Tuesday, June 3, 2008

Local Governments Pulling Back

This is part of the bigger reason why the economy I think is headed south. The tornadoes spawned from the credit crises hurricane may well do more actual economic damage. It is a complete domino affect and the plankton theory (if you don't know what this is Google it) at its core. Economically the worse may very well be after the election regardless of who is elected. Thanks goes to Nathan.

http://www.nytimes.com/2008/06/01/weekinreview/01uchitelle.html?_r=2&oref=slogin&oref=slogin

State and city governments have yet to shrink the economy; indeed, they have even managed to prop it up. They have quietly maintained their spending at pre-crisis levels even as they warn of numerous cutbacks forced on them by declining tax revenues. The cutbacks, however, are written into budgets for a fiscal year that begins on July 1, a month away.

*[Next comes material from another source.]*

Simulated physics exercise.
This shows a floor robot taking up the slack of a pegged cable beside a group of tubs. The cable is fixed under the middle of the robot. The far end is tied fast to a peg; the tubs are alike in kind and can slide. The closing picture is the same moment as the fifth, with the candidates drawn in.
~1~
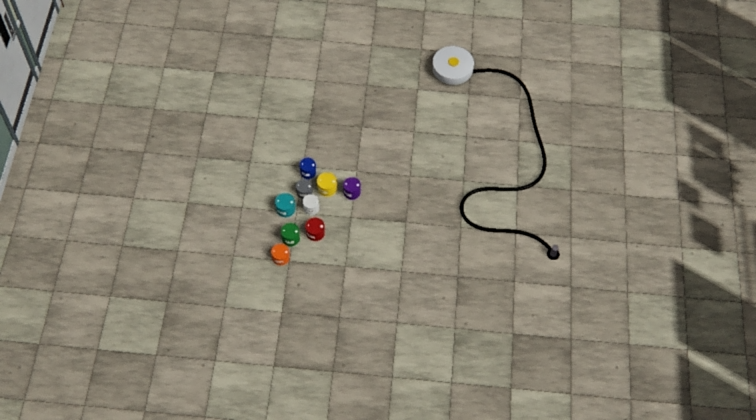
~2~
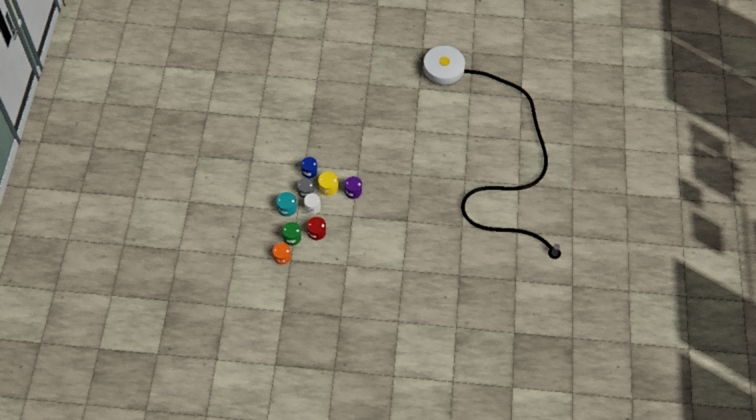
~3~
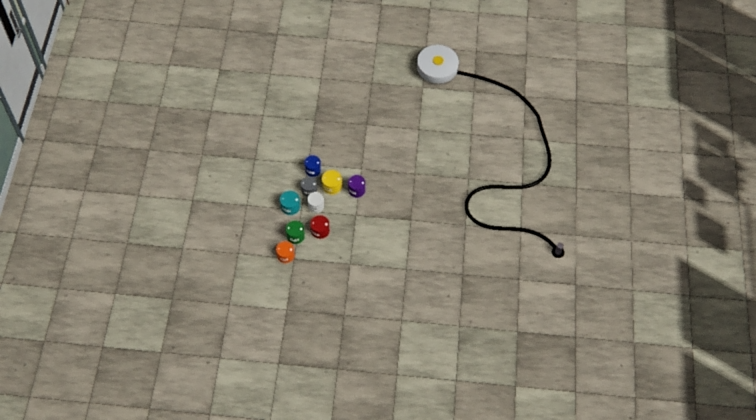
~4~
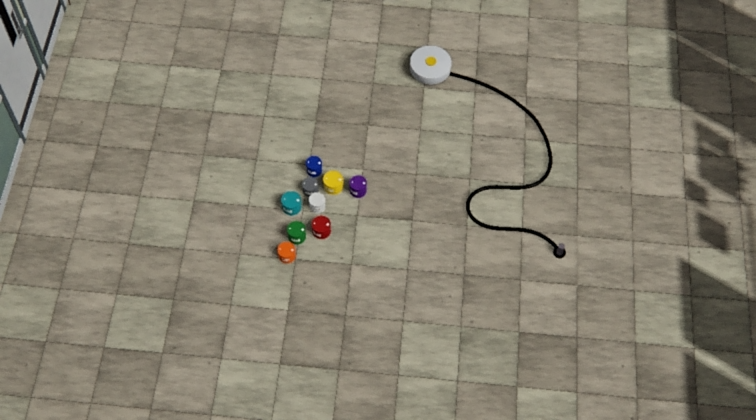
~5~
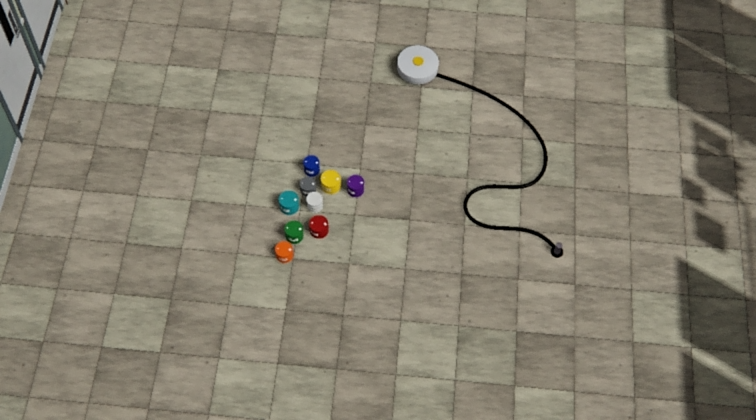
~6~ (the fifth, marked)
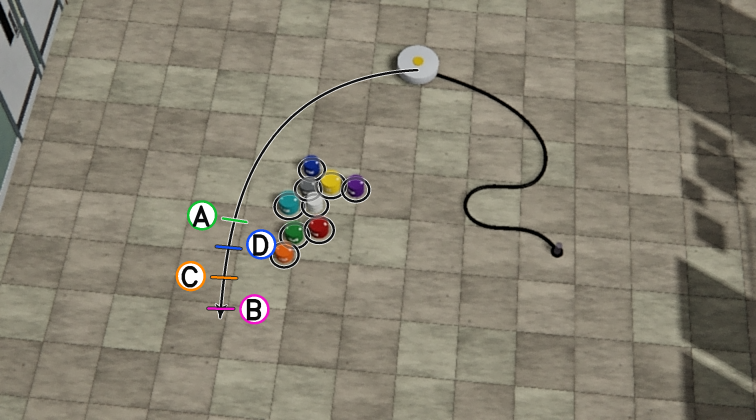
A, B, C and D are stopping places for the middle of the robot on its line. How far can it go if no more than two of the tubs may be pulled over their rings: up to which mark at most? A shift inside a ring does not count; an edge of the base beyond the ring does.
It can go as far as C.
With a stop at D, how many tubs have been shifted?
By then, none.
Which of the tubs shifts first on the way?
Blue.
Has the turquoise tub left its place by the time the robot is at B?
By then, yes.
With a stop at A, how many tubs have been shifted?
The count is none.
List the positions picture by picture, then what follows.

Big amount of dollars spent.

That share is gigantic. At $1.8 trillion annually in a $14 trillion economy, the states and municipalities spend almost twice as much as the federal government, including the cost of the Iraq war.

and

But when the current fiscal year ends in 30 days (or in the fall for many municipalities), state and city spending will fall, along with employment — slowly at first and then quite noticeably after the next president takes office.

Of course Florida is the worst off.

No state seems more vulnerable than Florida, with its plunging home prices and slashed property-tax assessments, not yet on the books but soon to be. In anticipation, the legislature in May approved a $66.5 billion budget for the coming fiscal year, down from $72 billion in the current one.